Ben Rayner Explains Rule Changes in World Cup Offsides In Soccer

Ben Rayner Explains Rule Changes in World Cup Offsides In Soccer

Offsides in soccer is judged the instant a teammate plays the ball, and that timing can flip a scoring chance into an indirect free kick the other way. In the World Cup, Ben Rayner says the sport is introducing rules many people have never seen applied before, so players and fans will be learning them in real time during the 104-game tournament.

Ben Rayner on World Cup rules

"I think what’s so exciting about this World Cup is that there are a bunch of new rules that are being implemented that nobody has actually seen implemented before, so we’re all going to be learning about them and seeing them in action in real time altogether," Rayner said. He said the tournament is bringing people together, "for the love of the sport."
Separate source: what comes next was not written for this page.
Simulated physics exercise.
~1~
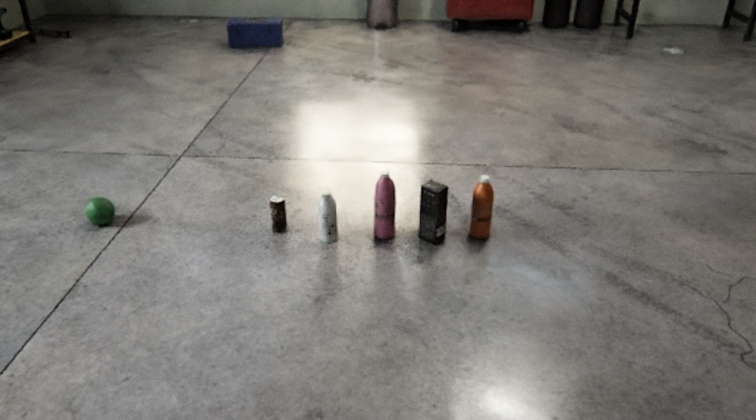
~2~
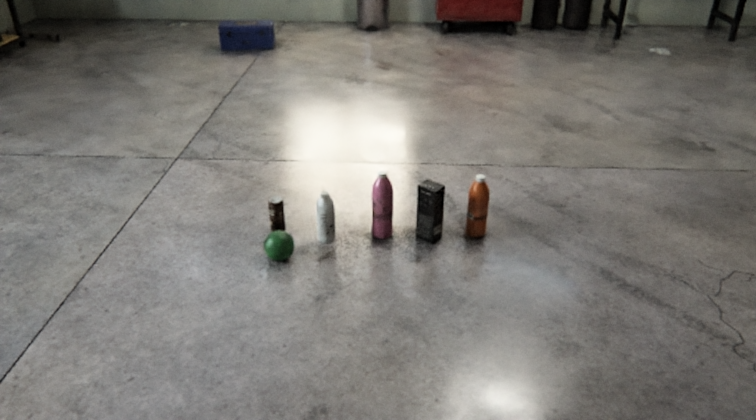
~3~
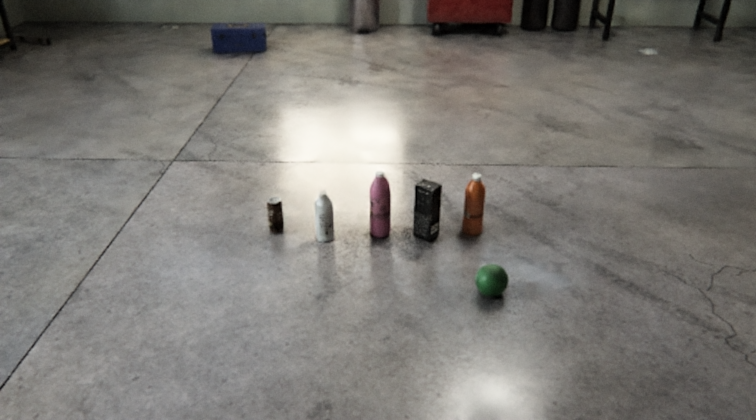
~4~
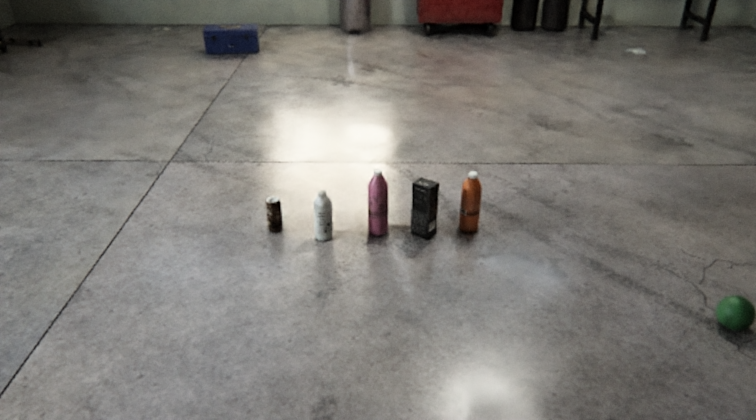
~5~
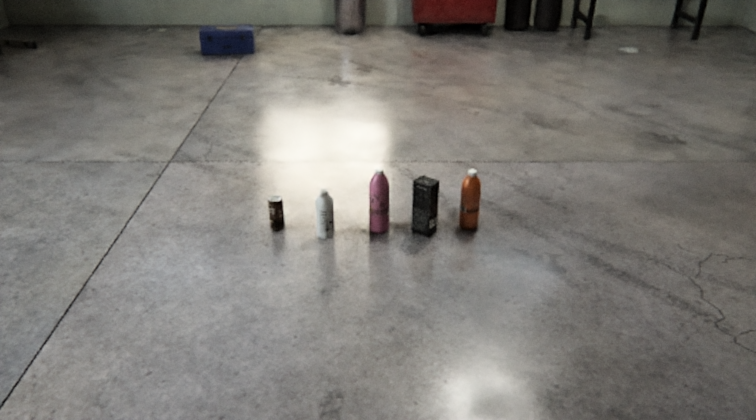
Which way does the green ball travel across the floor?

The offside standard is tight. Every inch of a player’s head, body or feet has to be in front of the last defender when the ball is passed to them. A player can avoid the call by checking that a defender stays further up the field at all times.
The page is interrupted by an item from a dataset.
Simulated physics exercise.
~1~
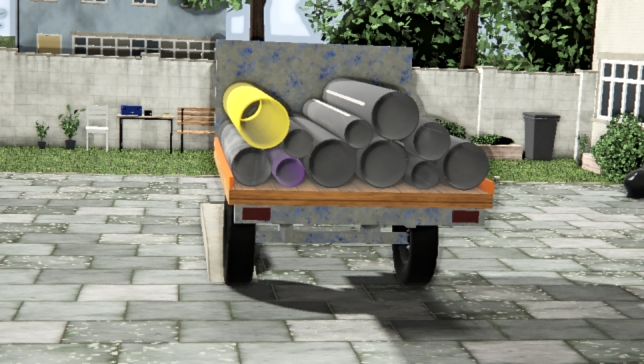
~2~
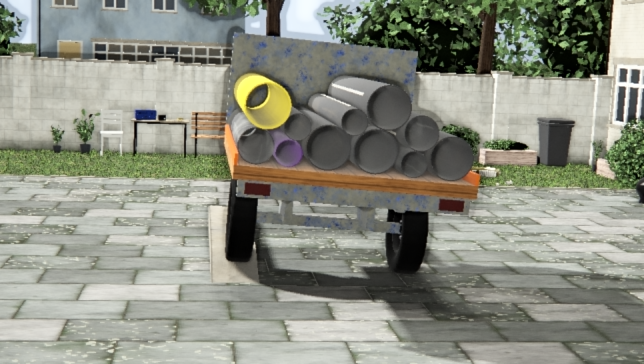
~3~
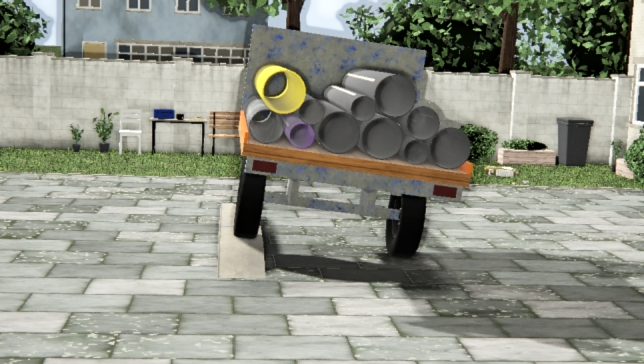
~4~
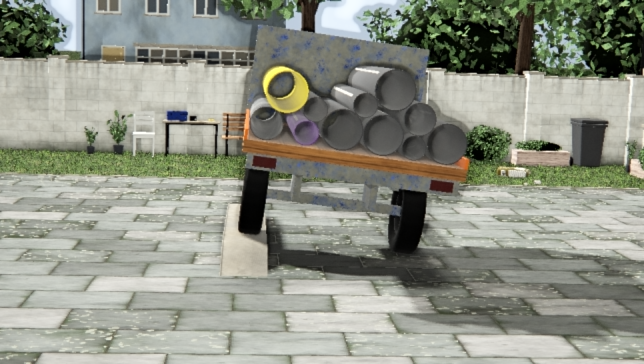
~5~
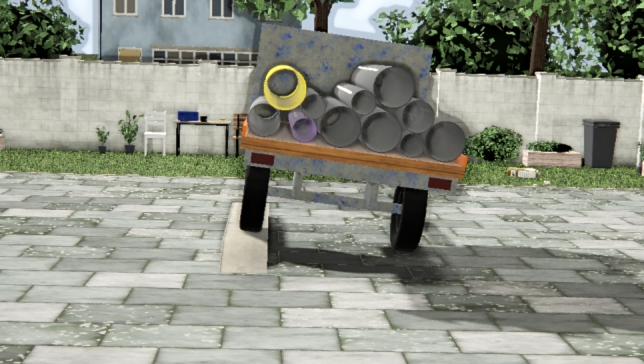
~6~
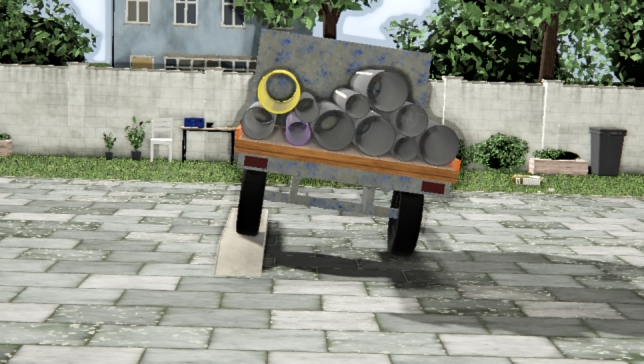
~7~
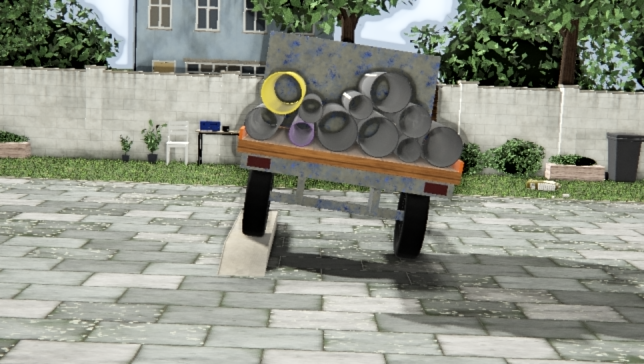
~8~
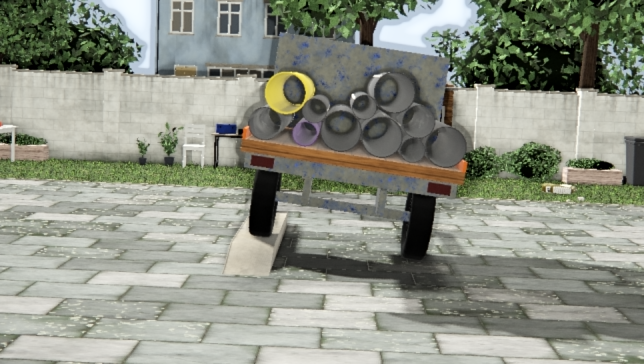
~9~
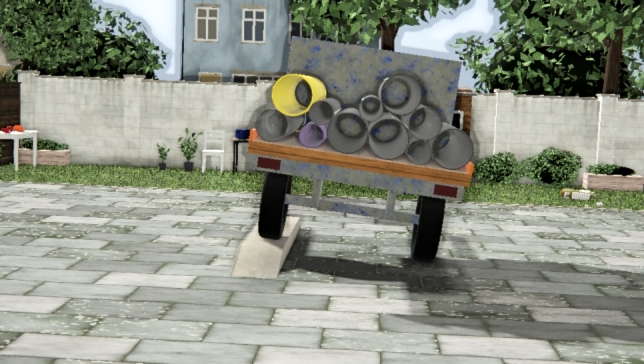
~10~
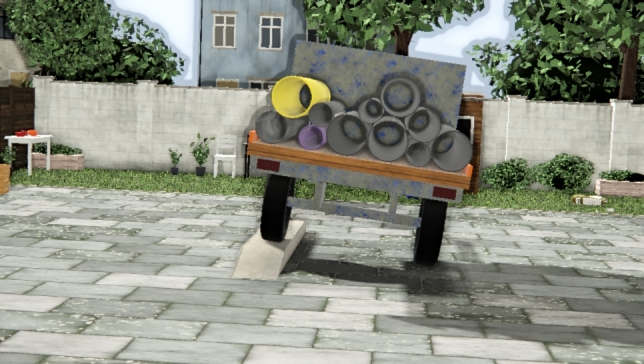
In a paved yard, a flat trailer piled with grey pipes, plus a yellow and a purple one, crept its left wheel up a ramp and stopped, tilted; the coloured pipes rolled slightly right, then settled, and the whole load stayed aboard.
Indirect free kicks and second yellow cards

If the referee decides the attacker is offside, play stops and the restart comes as an indirect free kick where the offence occurred. The ball then has to be passed to another player before a goal can count, which makes the timing of the original pass the key moment in the sequence.
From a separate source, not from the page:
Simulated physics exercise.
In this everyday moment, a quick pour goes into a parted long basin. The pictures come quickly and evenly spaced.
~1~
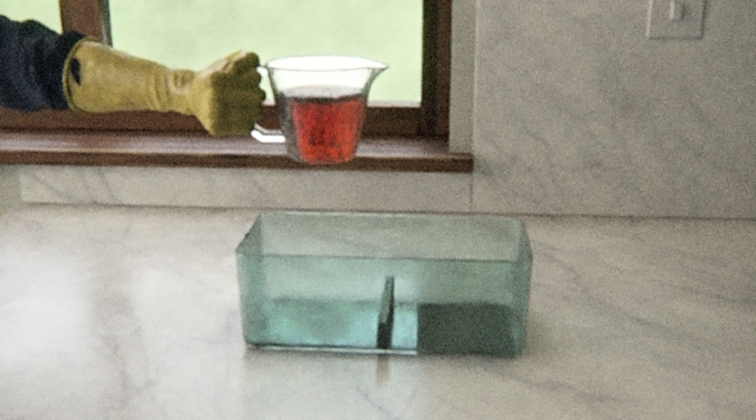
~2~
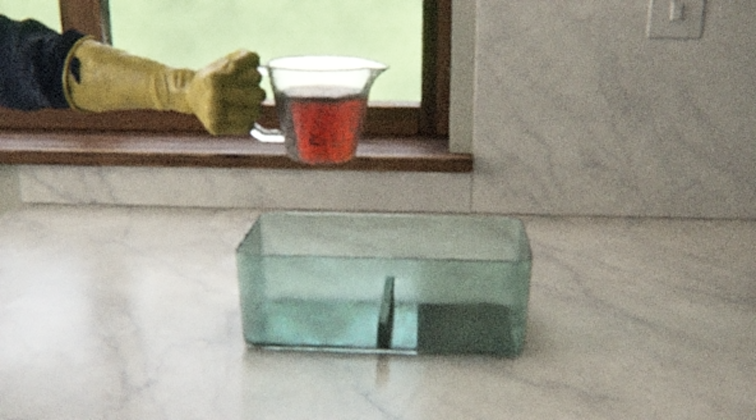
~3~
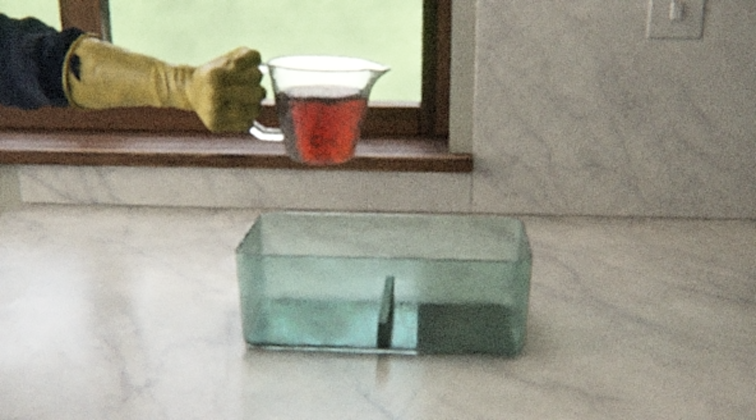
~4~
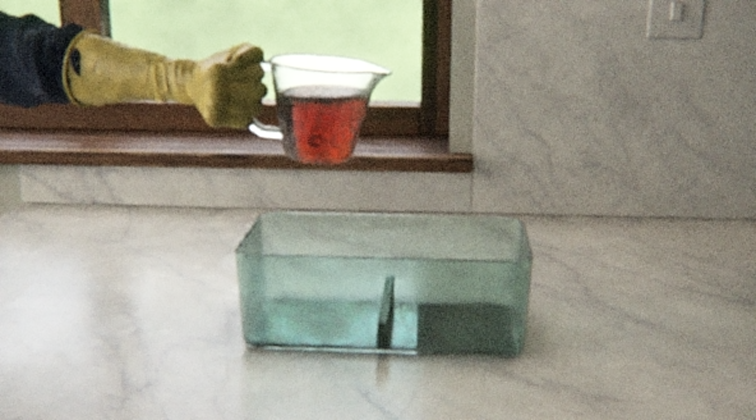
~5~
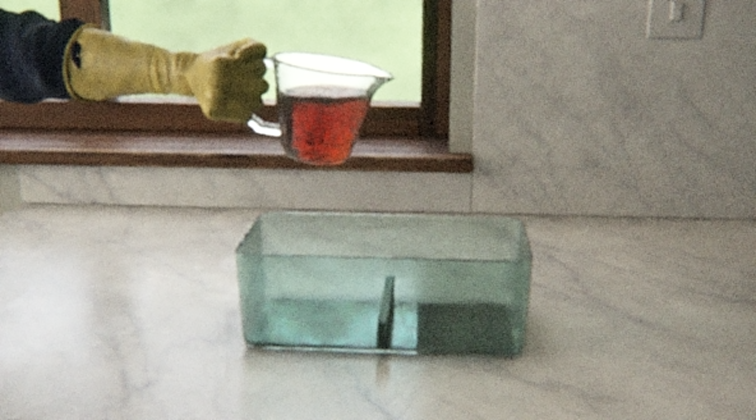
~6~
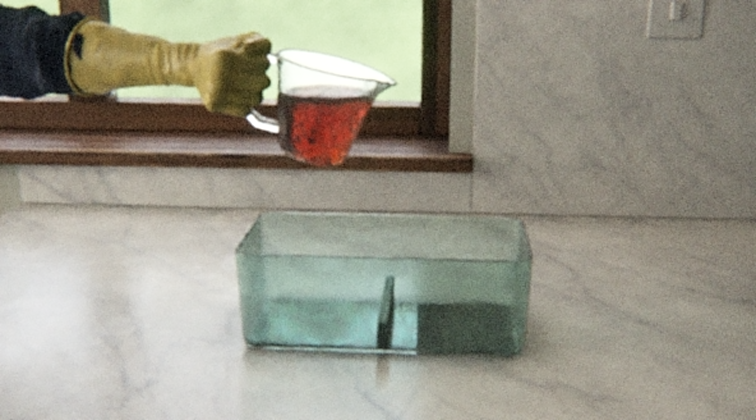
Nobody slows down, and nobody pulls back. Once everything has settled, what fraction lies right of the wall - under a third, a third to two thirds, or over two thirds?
Highest of three bands.
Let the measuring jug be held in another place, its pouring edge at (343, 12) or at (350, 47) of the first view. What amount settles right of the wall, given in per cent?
Close to 70 in a hundred, then close to 70 in a hundred.
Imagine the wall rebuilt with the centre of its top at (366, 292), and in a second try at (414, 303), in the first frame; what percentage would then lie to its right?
It works out to around 90 per cent for the first and around 75 per cent for the second.
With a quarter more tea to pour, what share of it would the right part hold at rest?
It comes to around 90 percent.
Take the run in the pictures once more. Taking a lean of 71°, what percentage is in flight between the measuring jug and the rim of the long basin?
It's close to 20 per cent.
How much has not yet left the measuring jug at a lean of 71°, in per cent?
My estimate is close to 70 percent remaining.
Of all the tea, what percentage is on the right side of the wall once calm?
Close to 90 in a hundred.
A moment on, the measuring jug is tipped part way and 71 per cent is still to pour, 0 is left of the wall and 8 right of it.
Next, the measuring jug is tipped right over and 5 per cent is still to pour, 5 is left of the wall and 80 right of it.
Then the measuring jug is tipped right over and 0 per cent is still to pour, 9 is left of the wall and 89 right of it.
Later the measuring jug is tipped right over and 0 per cent is still to pour, 9 is left of the wall and 89 right of it.
In the end 9 per cent lies left of the wall, 89 right of it and 1 outside.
The discipline rules are just as blunt. A yellow card is a warning and can come from arguing with officials, running the clock or other questionable play. If the same player gets a second yellow card in the same match or a future one, that player is suspended for the next match, immediately sent off, and the team finishes with 10 players against 11.

Red cards and the bench

A red card ends a player’s night immediately. The player has to leave the field at once and cannot take any further part in the match, and coaches, substitutes and other bench personnel can also be booked with yellow cards.

For fans following the World Cup closely, the practical part is simple: watch the exact touch on the pass, then watch the referee’s signal. That split second decides whether the attack stays alive or turns into a restart and, in some cases, a disciplinary change that can shape the rest of the match.